TO LOOK WITH QUIET EYES

Essay by Keely Shinners

The Thought of the Heart
The Thought of the Heart, 2026

Collage on paper, 420 x 594mm

Durban, 1970s. For the child, the world is new, beautiful, mysterious, a font of curiosity. The world is also patriarchal, racist, paranoid, cruel. The child is ambiently aware of this. From various injustices, she is protected and therefore implicated – not by choice but by design – in the fact of injustice. She remains insatiably curious about it, the world, particularly – as a nascent artist – its objects and colours, their shape and weight.

The child’s mother is involved with the African Art Centre, an initiative of the South African Institute for Race Relations. It is one of the only places in what is then known as Natal where Black artists and artisans can sell their work. There, she interfaces with objects she wouldn’t have otherwise encountered. Wood carvings of devilpeople and their pitchforks. Beaded belts and a lion with a beaded mane. Items both beautiful and utilitarian: sleeping mats, tractor-tyre sandals, beer strainers, candlesticks made from beer cans.

Among these objects are tapestries from Rorke’s Drift, a missionary art and craft centre established by Swedish benefactors in the early 60s. They were woven by a woman, or a team of women: Dorothy Sibiya, perhaps, or Philda Majozi, Ellina and Elisa Xaba, Anna Magubane, or Mary Shabalala, among many other weavers.

The child imbibes these images: their colour, texture, immediacy, their treatment of form, which verges on the geometric. Their wool is coarse, handspun karakul. They do not look exactly like the Natal in which she is growing up – the animals are slightly supernatural, the figures somewhat pixelated – but they are undeniably of that place. A familiar elsewhere.

Later, when the child is a woman, she will encounter similar compositions in the work of Kandinsky, similar abstract colour use by Miró. For now, a child still, she is only vaguely aware of an art historical canon that presupposes a hierarchy of images. For her, for now, these tapestries are sources of endless delight and fascination. They are not merely decorative; they are resonant. Art.

The child is Josephine Grindrod, an artist who has created a body of work for Untitled using an unattributed tapestry, Birds and figures (c. 1960s) – which the artist acquired in 2024 – as a cipher for those other objects she is attempting to recall from childhood, questioning to what extent she has, implicitly or otherwise, drawn inspiration from these practitioners in the intervening decades. This body of work also includes two prints that Samukelisiwe Majola – a recent Ruth Prowse graduate who grew up in KwaZulu-Natal and works primarily in the tradition of weaving – made in the artist’s studio, acknowledging the chain of inspiration that links the practitioners of Rorke’s Drift to a new generation of artists in the present day.

 

Grindrod’s two most recent exhibitions – Fecund: A Garden of Earthly Delights (a duo show with Jann Cheifitz) and Small Fables (a solo), both presented at Everard Read in Cape Town – saw the artist hone various techniques to reimagine archetypal images: characters from illustrated storybooks, Greek mythology, biblical imagery. She photocopies references, blows them up, cuts them apart, collages them anew. She uses the pouncing technique to trace their outlines, transferring punctuated silhouettes from one work to another. She paints them, sometimes faithfully, like a study; other times, more obscurely, like a shadow.

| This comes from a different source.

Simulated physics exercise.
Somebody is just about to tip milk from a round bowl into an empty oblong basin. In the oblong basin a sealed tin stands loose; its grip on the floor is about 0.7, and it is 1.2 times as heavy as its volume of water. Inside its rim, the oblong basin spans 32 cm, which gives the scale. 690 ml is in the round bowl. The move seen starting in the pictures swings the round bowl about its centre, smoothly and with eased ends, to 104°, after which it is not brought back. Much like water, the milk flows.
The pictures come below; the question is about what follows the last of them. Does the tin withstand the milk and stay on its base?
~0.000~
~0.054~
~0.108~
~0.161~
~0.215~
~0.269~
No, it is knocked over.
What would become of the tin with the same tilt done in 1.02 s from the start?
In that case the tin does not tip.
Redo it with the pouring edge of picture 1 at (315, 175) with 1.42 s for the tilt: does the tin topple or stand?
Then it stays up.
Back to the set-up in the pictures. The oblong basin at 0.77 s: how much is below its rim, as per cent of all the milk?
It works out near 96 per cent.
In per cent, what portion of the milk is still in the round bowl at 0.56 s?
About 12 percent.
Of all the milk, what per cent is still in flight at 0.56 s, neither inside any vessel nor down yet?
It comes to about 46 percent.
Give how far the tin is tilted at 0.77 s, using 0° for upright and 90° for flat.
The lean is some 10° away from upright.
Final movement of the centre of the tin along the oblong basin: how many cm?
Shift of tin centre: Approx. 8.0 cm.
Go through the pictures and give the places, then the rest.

Grindrod’s presentation involves similar methods applied to the Rorke’s Drift tapestries and related artefacts. She has pounced belts to study how their beads were laid. Copied motifs across oil paintings and watercolours. Developed swatches of colour references drawn from the tapestries and telephone wire imbenge, which she has gathered into assemblages called ‘stacks’. Scanned, reproduced, and blown up images of the tapestry to get up close to the materiality of its construction, the ineffable magic begotten where warp meets weft.

In particular, Grindrod is interested in the questions that arise when engaging in this process. When she copies an image of Sleeping Beauty, Persephone, or Eve, she is entering into the centuries-old tradition that permits an artist to lend the thread of her own style to the skein of shared meaning-making called canon in the West. When she copies a diamond-shaped motif from a Rorke’s Drift tapestry onto the background of a painting of the mythological figure Psyche, she wades into murkier waters.

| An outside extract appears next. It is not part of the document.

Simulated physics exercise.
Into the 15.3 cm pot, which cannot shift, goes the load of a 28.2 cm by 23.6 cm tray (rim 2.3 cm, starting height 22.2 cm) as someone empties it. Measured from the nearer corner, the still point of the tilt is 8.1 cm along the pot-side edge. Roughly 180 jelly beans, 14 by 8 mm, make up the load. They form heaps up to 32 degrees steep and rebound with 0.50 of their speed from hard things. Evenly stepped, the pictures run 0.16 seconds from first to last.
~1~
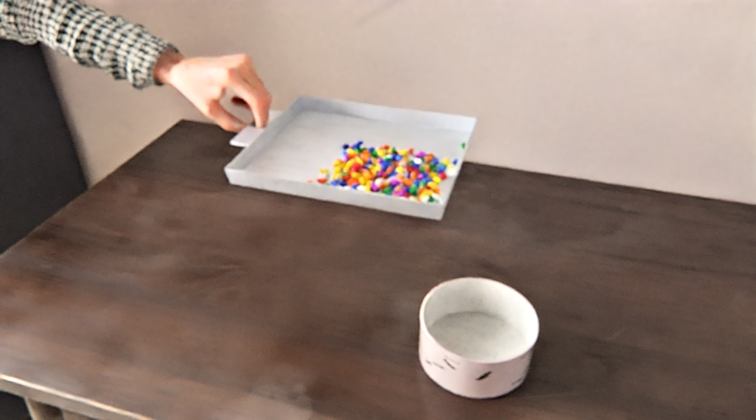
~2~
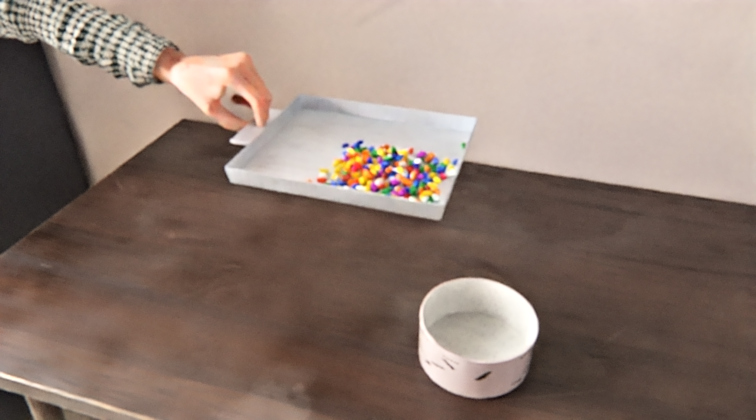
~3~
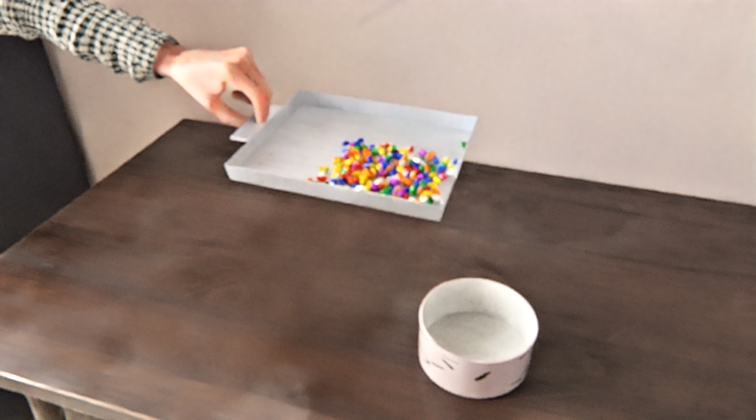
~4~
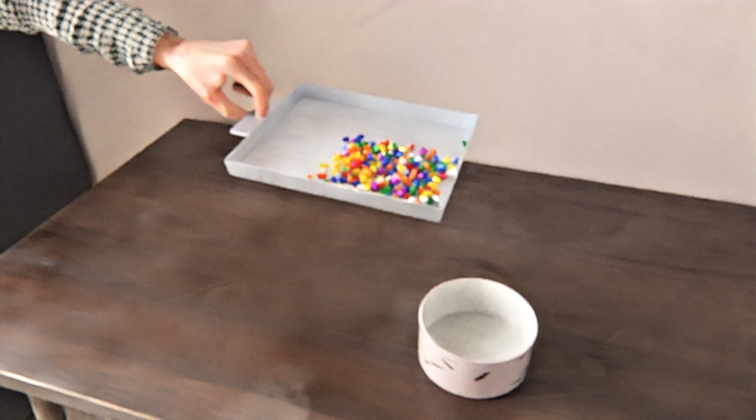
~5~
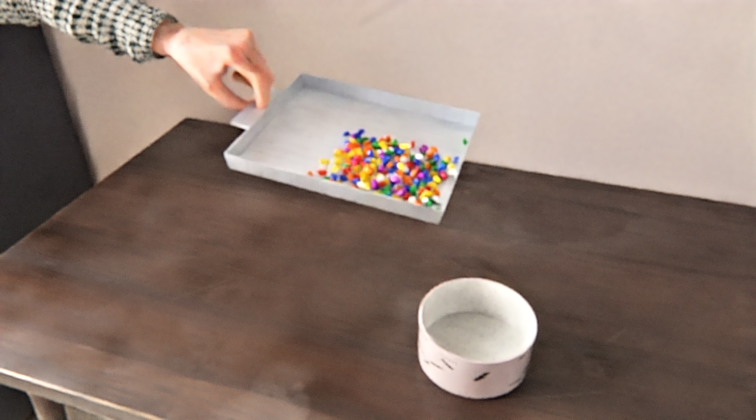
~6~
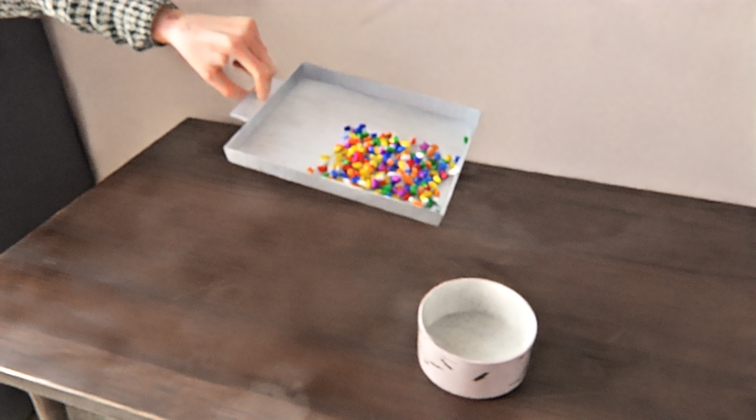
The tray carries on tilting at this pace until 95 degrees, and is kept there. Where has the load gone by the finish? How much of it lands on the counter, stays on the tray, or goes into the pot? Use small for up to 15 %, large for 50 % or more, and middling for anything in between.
Counter - small, tray - small, pot - large.
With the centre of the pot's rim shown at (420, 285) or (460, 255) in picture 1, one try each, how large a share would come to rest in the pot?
In order, about 50 and about 0 per cent.
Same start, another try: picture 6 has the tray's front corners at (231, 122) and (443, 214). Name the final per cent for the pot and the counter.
Pot 90; counter 5.
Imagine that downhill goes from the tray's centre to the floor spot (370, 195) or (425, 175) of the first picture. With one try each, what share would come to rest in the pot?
35 and 70 %.
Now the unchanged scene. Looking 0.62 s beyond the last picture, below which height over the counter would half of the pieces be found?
Roughly 26 centimetres, more or less.
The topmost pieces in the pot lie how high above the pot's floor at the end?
Top level: Approx. 2.0 cm.
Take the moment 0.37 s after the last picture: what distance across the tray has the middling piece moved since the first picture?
I'd say close to 2 centimetres.
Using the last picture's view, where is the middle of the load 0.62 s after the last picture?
Approximately (423, 173) in the final picture.
Then, 0.37 s after the last picture, tilt 51 degrees; the tray holds 100 %, the pot 0 %.
Then, 0.62 s after the last picture, tilt 79 degrees; the tray holds 100 %, the pot 0 %.
Then, 0.98 s after the last picture, tilt 95 degrees; the tray holds 10 %, the pot 80 %.
In the end, counter 5 %, tray 0 %, pot 95 %.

Is she working in the primitivist vein of, say, Picasso or Matisse, who have been critiqued for their gaze that Others the West African artistic styles that they borrow? Or is she honouring the entirety of the aesthetic world that has influenced her life as a maker? The fact that Grindrod references Picasso’s collages and Matisse’s cut-outs as she deconstructs these various fragments of childhood memory and South African art history suggests an attunement to hybridity. Poetry is possible in that which remains irreconcilable; it is her sensitivity to this that lends Grindrod’s work its emotional power.